Other news: We had three buffets in two days, saw a wild armadillo, ate way too much other food, went swimming in a natural springs not 200 feet from alligators, went to a shooting range, saw megachurches, played mini-golf (my brother’s favorite), realized that Florida is the South, met some very sketchy rednecks, raced on a triple-decker go-kart track, and did so much more.

Many of the locals were not helpful.

Example:

“Excuse me, but where would you recommend eating breakfast around here?”

“Denny’s. Or McDonald’s.”

These are not my photos, but I hope you’ll enjoy them all the same. Timothy took hundreds of photos, but I’m saving you some time and vomit by only showing you 13 precious ones. You should start to get concerned around photo one. We visited some odd places that were definitely not on any tourist track. Nor should they be.

Photo captions labeled by number:

(1) It’s a pickled egg. No, it was not tasty.

(2) “Drink.” The noun, not the verb.

(3) Crosses on Christmas trees (with people singing inside!).

(4) An assortment of breakfast foodstuffs at the grill-your-own-pancakes state park.

(5) I was enjoying eating. And bringing the ’80s back, apparently.

(6) The water temperature was NOT a constant 72 degrees, contrary to the literature.

(7) Pork Uteri from the mega Vietnamese store we spent a lot of time exploring.

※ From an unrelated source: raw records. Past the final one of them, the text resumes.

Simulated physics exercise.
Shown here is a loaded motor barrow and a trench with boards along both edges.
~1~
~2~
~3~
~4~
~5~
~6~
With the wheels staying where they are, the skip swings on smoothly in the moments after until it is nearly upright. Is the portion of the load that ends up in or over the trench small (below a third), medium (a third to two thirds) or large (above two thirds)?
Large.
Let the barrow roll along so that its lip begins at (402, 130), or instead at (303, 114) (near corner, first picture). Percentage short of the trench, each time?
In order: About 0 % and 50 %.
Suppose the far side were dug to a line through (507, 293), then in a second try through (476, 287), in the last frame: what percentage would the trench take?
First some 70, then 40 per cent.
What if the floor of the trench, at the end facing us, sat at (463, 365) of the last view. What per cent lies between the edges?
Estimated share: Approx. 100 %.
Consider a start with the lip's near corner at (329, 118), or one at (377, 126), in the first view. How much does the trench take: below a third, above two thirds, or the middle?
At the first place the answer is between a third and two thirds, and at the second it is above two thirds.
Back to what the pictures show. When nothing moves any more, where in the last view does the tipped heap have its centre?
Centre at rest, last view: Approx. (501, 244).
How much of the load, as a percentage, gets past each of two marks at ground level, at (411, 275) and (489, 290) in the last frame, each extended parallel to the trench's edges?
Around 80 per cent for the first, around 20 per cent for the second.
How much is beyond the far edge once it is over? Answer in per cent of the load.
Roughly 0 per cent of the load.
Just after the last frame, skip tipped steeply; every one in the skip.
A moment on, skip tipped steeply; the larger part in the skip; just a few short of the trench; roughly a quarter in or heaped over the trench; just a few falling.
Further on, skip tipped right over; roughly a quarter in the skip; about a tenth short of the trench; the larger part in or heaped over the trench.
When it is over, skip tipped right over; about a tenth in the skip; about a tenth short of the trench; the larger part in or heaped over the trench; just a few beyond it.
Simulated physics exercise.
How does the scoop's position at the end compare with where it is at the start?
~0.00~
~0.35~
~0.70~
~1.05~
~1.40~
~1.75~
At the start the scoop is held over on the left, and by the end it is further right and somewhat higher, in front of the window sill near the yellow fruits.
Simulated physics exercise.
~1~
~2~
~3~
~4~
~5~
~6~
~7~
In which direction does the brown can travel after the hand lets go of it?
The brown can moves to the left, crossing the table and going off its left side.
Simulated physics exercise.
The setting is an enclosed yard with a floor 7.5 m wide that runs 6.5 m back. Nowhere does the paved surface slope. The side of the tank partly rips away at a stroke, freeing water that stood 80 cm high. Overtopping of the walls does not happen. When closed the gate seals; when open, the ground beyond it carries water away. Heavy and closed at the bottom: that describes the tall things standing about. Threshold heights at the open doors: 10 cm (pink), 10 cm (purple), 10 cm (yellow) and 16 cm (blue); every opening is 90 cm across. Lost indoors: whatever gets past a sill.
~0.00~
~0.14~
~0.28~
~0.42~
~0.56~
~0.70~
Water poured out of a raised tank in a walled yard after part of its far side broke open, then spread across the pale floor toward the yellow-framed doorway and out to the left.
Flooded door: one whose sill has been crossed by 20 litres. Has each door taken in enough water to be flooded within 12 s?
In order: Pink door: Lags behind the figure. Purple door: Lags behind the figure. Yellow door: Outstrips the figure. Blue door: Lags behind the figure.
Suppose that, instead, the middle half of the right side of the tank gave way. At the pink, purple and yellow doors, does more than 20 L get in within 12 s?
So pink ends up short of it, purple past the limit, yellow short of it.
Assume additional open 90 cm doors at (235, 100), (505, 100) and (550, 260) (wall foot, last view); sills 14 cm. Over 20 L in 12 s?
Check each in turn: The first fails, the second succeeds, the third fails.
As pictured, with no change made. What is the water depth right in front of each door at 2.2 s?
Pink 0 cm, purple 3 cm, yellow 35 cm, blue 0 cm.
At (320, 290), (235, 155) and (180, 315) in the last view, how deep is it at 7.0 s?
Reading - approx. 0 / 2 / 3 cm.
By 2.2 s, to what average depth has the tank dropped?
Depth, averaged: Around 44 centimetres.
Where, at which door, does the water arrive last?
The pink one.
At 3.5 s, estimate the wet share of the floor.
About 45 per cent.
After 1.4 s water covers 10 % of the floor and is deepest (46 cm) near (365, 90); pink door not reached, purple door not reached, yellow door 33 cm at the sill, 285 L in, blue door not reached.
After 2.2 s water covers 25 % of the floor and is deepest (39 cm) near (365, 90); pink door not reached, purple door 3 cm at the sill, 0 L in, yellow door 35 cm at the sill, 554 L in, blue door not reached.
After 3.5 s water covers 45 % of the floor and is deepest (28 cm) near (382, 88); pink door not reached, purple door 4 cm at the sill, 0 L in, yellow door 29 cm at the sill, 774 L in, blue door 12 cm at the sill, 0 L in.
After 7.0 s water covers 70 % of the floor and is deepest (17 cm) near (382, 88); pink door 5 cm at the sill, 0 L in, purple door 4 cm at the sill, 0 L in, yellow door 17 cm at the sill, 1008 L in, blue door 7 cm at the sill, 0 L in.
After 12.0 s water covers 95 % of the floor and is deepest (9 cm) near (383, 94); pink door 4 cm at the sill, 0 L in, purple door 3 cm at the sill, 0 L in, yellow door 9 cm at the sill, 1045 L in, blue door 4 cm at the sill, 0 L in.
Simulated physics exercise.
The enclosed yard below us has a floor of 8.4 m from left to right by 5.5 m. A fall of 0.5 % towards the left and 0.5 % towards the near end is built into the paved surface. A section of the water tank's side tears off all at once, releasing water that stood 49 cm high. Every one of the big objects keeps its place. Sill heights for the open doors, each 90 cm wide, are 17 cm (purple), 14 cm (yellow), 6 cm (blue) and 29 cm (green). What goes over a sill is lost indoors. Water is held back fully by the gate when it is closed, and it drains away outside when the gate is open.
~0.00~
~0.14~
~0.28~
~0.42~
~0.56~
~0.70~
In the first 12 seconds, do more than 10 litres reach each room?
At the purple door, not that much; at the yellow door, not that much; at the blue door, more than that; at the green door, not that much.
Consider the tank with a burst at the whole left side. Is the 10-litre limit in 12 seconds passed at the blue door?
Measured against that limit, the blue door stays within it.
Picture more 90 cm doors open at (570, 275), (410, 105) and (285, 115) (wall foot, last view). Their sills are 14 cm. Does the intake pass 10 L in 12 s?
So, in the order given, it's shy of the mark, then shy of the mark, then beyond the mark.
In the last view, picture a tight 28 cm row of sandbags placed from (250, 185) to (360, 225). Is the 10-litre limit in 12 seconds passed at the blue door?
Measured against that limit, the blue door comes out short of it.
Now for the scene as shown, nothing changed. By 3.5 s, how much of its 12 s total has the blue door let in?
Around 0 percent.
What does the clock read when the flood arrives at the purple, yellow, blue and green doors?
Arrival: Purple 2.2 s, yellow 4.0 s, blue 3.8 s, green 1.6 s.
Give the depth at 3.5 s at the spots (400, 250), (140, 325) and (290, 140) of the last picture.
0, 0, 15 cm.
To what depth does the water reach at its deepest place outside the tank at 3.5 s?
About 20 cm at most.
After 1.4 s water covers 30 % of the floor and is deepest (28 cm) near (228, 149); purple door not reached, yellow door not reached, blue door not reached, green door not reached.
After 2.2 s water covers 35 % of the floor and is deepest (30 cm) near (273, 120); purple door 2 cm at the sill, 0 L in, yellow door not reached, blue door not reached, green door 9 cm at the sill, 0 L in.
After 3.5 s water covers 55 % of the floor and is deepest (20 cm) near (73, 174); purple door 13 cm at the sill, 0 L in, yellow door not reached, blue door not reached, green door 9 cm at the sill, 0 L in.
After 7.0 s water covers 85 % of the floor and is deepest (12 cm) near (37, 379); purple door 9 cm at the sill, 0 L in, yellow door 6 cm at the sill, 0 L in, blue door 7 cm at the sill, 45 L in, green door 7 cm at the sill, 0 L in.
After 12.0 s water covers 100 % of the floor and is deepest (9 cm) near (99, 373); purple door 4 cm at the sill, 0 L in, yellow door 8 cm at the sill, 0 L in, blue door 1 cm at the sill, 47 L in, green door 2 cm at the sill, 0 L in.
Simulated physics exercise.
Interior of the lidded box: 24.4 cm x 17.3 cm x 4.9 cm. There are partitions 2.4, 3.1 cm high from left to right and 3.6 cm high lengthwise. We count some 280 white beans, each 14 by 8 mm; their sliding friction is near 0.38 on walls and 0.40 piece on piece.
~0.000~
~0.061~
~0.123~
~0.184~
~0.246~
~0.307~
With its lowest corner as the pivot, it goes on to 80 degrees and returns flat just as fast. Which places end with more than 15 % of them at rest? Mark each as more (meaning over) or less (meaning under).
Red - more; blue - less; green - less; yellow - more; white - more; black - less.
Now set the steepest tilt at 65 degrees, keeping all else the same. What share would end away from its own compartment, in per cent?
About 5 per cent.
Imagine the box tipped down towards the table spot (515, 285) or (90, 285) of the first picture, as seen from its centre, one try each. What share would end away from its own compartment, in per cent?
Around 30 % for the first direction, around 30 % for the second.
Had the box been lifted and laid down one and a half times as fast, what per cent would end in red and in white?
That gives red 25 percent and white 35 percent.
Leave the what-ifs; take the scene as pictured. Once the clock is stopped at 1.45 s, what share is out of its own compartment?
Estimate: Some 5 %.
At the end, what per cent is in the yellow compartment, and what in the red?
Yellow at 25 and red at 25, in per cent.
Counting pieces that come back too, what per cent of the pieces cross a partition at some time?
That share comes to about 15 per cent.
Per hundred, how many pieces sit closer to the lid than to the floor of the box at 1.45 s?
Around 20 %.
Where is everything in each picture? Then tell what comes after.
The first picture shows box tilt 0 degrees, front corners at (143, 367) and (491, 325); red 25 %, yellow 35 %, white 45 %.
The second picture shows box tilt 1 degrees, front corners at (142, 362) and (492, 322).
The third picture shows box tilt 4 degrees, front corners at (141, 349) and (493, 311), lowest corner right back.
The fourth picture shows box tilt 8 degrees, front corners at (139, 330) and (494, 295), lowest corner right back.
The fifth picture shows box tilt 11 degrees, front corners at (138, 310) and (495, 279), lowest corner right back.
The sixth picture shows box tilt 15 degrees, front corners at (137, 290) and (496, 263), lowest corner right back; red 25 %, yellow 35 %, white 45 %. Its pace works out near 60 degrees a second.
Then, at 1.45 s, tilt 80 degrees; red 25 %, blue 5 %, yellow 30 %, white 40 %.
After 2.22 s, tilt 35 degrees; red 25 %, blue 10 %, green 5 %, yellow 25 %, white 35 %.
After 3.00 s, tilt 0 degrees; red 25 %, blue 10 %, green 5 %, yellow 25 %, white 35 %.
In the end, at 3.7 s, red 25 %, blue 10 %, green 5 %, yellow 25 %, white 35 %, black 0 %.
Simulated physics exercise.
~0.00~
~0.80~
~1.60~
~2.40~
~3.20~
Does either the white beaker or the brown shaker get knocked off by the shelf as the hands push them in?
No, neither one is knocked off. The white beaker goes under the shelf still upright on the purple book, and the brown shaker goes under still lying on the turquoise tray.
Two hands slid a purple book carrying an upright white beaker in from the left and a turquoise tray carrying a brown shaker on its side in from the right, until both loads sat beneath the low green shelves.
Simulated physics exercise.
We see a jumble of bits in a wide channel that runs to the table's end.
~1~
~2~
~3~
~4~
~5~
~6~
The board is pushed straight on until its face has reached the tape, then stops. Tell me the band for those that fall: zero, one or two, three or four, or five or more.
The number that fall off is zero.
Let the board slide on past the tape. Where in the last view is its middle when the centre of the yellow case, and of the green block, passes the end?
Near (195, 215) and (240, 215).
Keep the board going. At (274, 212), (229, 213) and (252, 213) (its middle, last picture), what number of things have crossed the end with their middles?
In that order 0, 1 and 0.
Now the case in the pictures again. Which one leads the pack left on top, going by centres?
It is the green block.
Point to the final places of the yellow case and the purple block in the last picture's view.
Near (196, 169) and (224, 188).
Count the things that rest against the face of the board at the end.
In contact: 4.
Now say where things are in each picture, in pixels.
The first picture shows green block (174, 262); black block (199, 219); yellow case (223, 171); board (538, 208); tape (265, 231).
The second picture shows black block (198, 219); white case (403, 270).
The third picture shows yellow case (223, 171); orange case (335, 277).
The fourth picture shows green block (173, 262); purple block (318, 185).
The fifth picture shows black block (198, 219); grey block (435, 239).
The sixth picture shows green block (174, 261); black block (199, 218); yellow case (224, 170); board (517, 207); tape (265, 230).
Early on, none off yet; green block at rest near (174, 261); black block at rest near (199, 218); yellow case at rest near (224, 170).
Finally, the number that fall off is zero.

(8) My great friend Billy drove up to visit! I killed him on the go-karts, however, especially because some drunk gal rear-ended him and he spun around the opposite way.

(9) My bro. Goat head. Mexican store. That’s all you need to know.

(10) Me on the shooting range. I was able to get 5/5 in the bullseye after a one-hour lesson!

(11) Timothy looks like a killer.

(12) The hushpuppies on this plate were absolutely incredible. We were so inspired, we made our own version for Christmas dinner. Not quite as good, but with a chipotle mayo, why the heck not?

(13) It’s a drive-through liquor mart. I guess Florida state legislators puzzled over how to raise the number of DUIs before coming up with this genius business. Crikes, man.